経営というものは、つかみどころのないものです。
経営戦略、マーケティング戦略、営業戦略、商品戦略、会計戦略、人事戦略などなど。
広範囲に及ぶ物事を決定し、実行していかなければなりません。
さて、一般的に親子の事業承継において、期待されるのは一体どの部分なのでしょう?
あるいは、何が出来たらその事業承継は成功と言えるのでしょう?
私の著書です。
Contents
後継者は先代の何を引き継げばいいのか?
ノウハウの限界
勉強熱心な後継者はビジネス書やセミナーに通ったりされていることでしょう。
そこで学んだこと、実際にやってみて、どの程度効果が出たでしょう?
たぶん、眼を見張るほどの効果が出たとしたら、それはかなり相性がよかったのではないでしょうか。
実は、多くの場合、思ったほどには効果が出ないのです。
だから彼らは、より高度で高額なセミナーに一歩ずつ歩みを進めていくのです。
たとえば、ある商材を自分に売り込みに来た人がいたとします。
一人は、そこそこの経験のある誠実そうな人。
もう一人は、若くてちょっとだらしない身なりの人。
まったく同じ間合いで、まったく同じトークをして、まったく同じ身振り手振りで、まったく同じ商品を売り込んできたとします。
あなたは、どちらから買いますか?
いえ、そもそもどちらの話を聴いたら、欲しいと思うでしょうか。
どっちを選んだにせよ、そこがノウハウの限界です。
Aさんで成果が出ることが、Bさんで成果が出るとは限らない。
もちろん逆もあるわけです。
ここに「ノウハウ」の限界があります。
中小企業のノウハウ
さて、私が見聞きした範囲ですが、中小企業で言う「ノウハウ」というのは微妙なものも多いように感じます。

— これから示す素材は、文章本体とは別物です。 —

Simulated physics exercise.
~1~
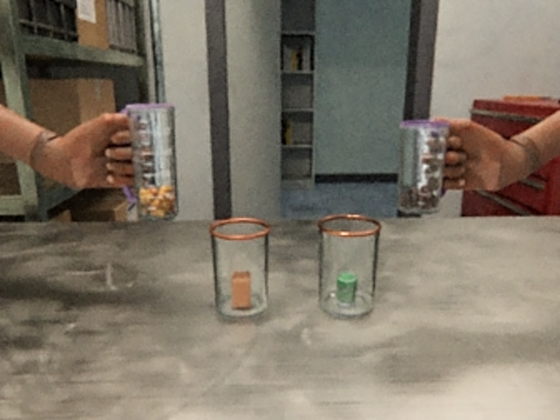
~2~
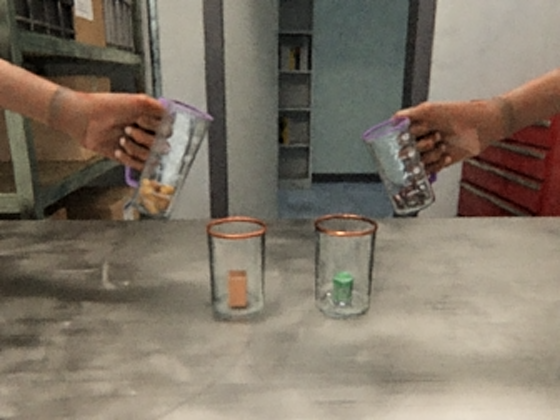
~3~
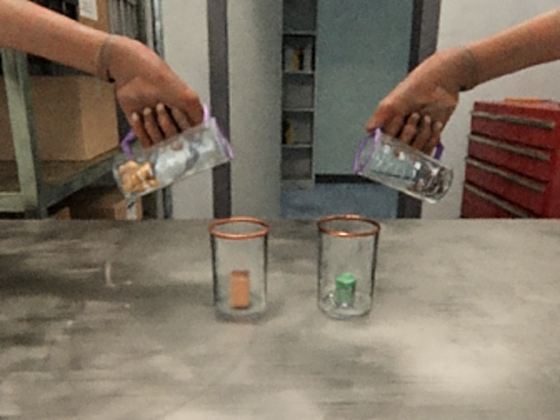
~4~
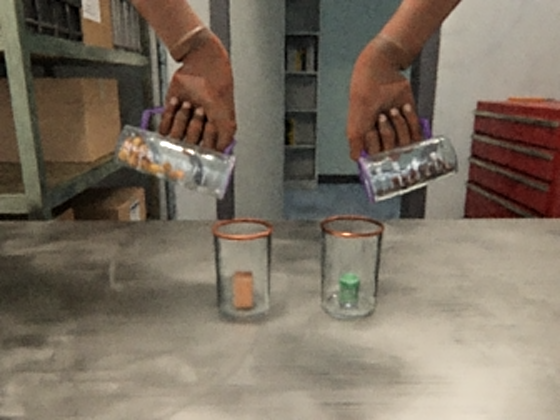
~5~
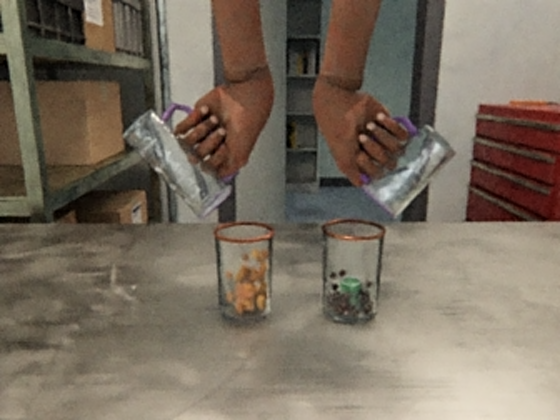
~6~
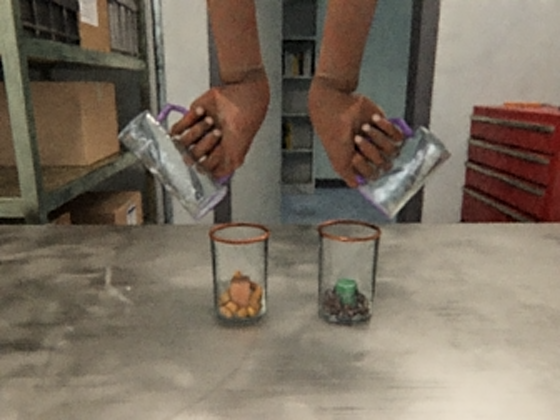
Two hands tipped purple-rimmed clear cups over two glasses on a gray table, pouring orangey bits into the left and dark bits into the right, which settled low around an orange block and a green piece, both still showing, the cups left upturned and empty.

工業製品における、配合の妙や、製造・設計におけるノウハウは比較的再現性は高いものが多いでしょう。
それは多くの場合、技術者から技術者に伝えられるレシピ。
つまり情報です。
ここに関しては、たとえばコーラのレシピのように、後継者だけが知る秘密とするのも一考ですが、一般的には技術者で共有されることが多いと思います。
それらが社にで伝承されるのは、極論すれば後継者の位置からすると少し遠い距離にあるかもしれません。
となると、後継者が受け継ぐものは、社のノウハウというのは少し違うような気もします。
後継者が求められるのは先代の何なのか?
先代だったらどうする?というやり方ではない
後継者として、先代の何を引き継げばいいのか。
実際のところ、冒頭でお話したとおり、経営というのはとても多くの事に気を配る必要があります。
すべてにおいて、先代のやり方をなぞるというのが正しい方法とは思えません。
私なりの答えを言うなら、何をどうするか?ということよりも、その背景には何があるのか?ということが大事なのではないかと思います。
やり方というよりあり方。
これを最も知るのは親族ですし、それを実現できる最も近い人は子どもであることが多いように思います。
父だったら、母だったら、何を考えるだろう?
そういったことは、会社の指針となる部分です。
その目的を達するために何をするかは、今風な後継者のやり方を試せばいいのではないでしょうか。
先代の在り方
そう考えたとき、そもそも親はどんな思いで会社を作り、経営してきたのだろう?
そんな事に想いを馳せることは大事かと思います。
実際にインタビューすることができるなら、それもおすすめです。
親の夢に乗れるならそれはそれでアリだと思います。
ぜひそんな、親の在り方について考えてみる時間を持ってみてはいかがでしょうか。